Published online by Cambridge University Press: 25 August 2009
In this chapter I attempt to clarify, elaborate, compare, and contrast sociocultural approaches to learning. After addressing the tension between accounts of mediated action and activity (or semiotic and activity-based accounts), I reflect on the notion of tool or artefact as mediator between individual and social and suggest that this requires further clarification. My next step is to address the issue of the production of tools or artefacts in contexts, asking how we understand the production of tools or artefacts in terms of the social relations that obtain in the circumstances in which they were produced. Lastly, I discuss the need to extend the analysis beyond words and ask how we can develop methodologies that enable us to explore effects of activity that is mediated by and through nonverbal means.

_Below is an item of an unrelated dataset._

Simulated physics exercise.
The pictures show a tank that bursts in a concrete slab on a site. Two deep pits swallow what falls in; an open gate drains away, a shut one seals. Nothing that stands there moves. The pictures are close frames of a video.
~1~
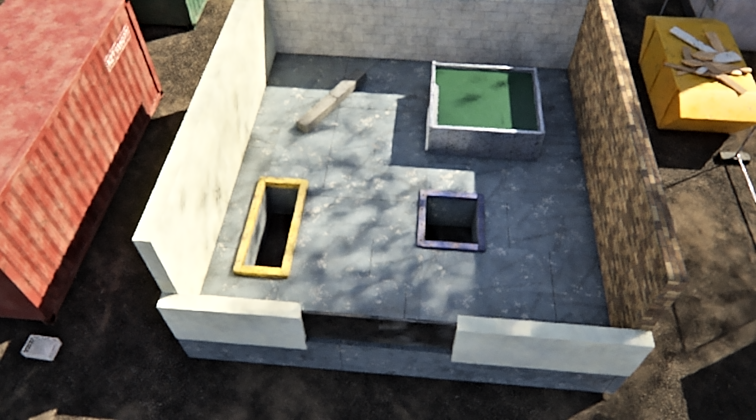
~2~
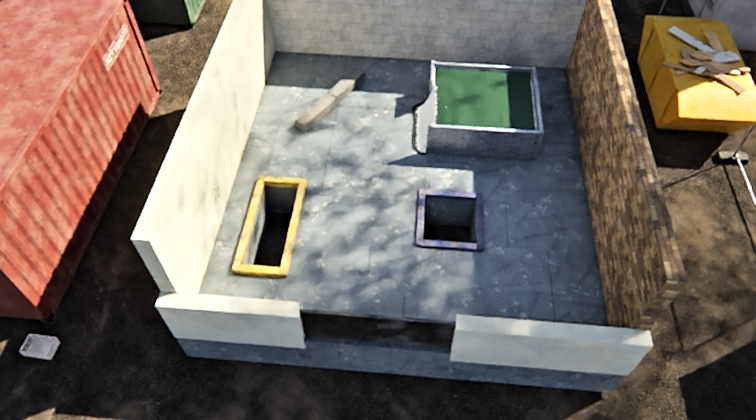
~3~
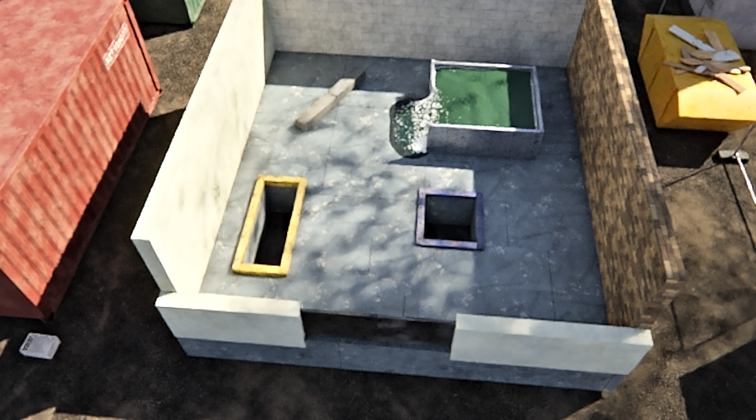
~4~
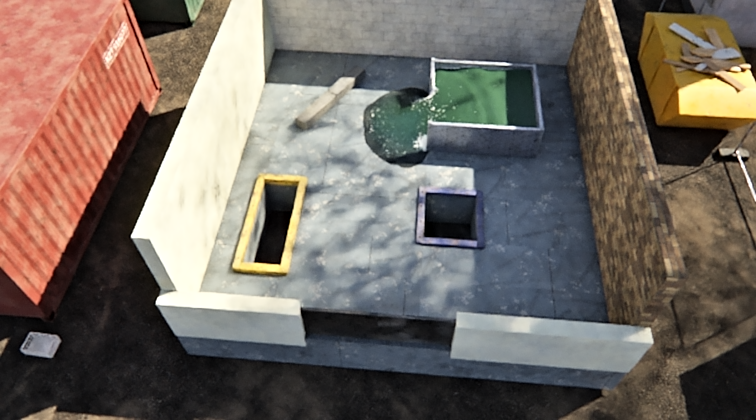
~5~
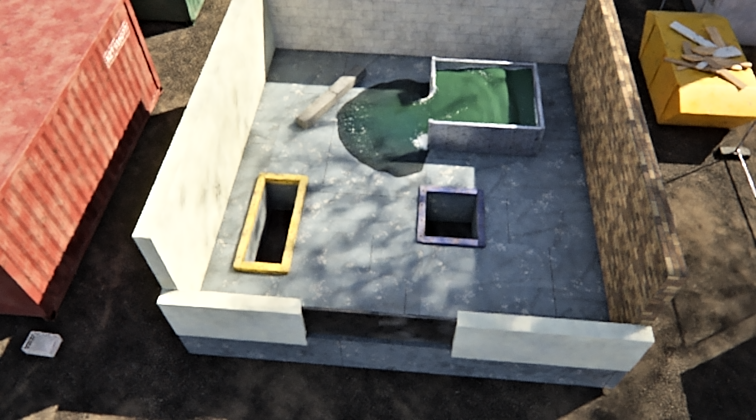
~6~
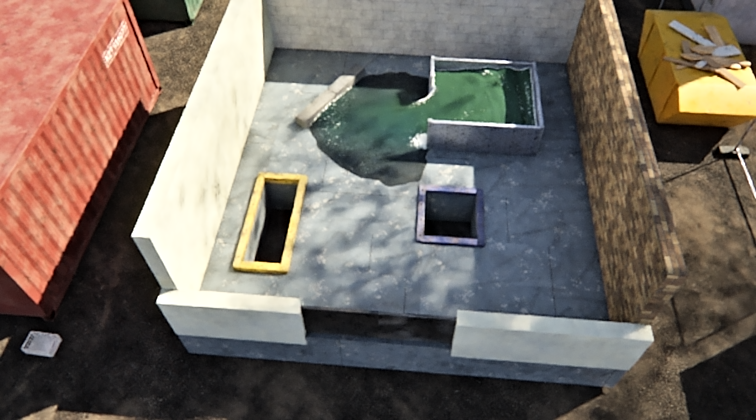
Green water burst out through the left side of a raised tank in a walled concrete yard, then spread leftward across the slab in a widening pool, reaching a plank beyond two open pits.
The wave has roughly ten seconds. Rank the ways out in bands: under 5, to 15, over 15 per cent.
In the end: The gate takes under 5 %; the blue pit takes under 5 %; the yellow pit takes from 5 to 15 %.
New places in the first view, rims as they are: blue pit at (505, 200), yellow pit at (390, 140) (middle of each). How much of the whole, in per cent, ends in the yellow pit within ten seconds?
Per cent: Yellow 50.
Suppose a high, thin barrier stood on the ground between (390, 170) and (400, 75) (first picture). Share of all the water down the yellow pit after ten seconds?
Per cent: Yellow 0.
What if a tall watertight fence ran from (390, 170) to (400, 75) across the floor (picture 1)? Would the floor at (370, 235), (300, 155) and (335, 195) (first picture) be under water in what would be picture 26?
In that order: Flooded, not flooded, dry.
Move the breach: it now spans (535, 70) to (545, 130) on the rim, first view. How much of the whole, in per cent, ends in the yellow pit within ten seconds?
In per cent: Yellow 0.
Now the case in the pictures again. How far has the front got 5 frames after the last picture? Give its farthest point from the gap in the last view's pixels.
Around (239, 165).
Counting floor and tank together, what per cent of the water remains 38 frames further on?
Roughly 92 per cent.
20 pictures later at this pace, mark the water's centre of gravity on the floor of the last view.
I would point to (377, 142).
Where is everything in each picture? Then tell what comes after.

I illustrate this section through reference to empirical work.
THE TENSION BETWEEN ACCOUNTS OF SEMIOTIC AND ACTIVITY-BASED MEDIATION
The concept of “mediation” opens the way for the development of a nondeterministic account in which mediators serve as the means by which the individual acts upon and is acted upon by social, cultural, and historical factors. There is considerable tension and debate as to the nature of such factors. Some approaches have tended to focus on semiotic means of mediation (Wertsch, 1991), whereas others have tended to focus more on activity itself (Engeström, 1993). Engeström argues that the positioning of Leontiev, one of the progenitors of activity theory, as someone who took no account of semiotic mediation was and is erroneous.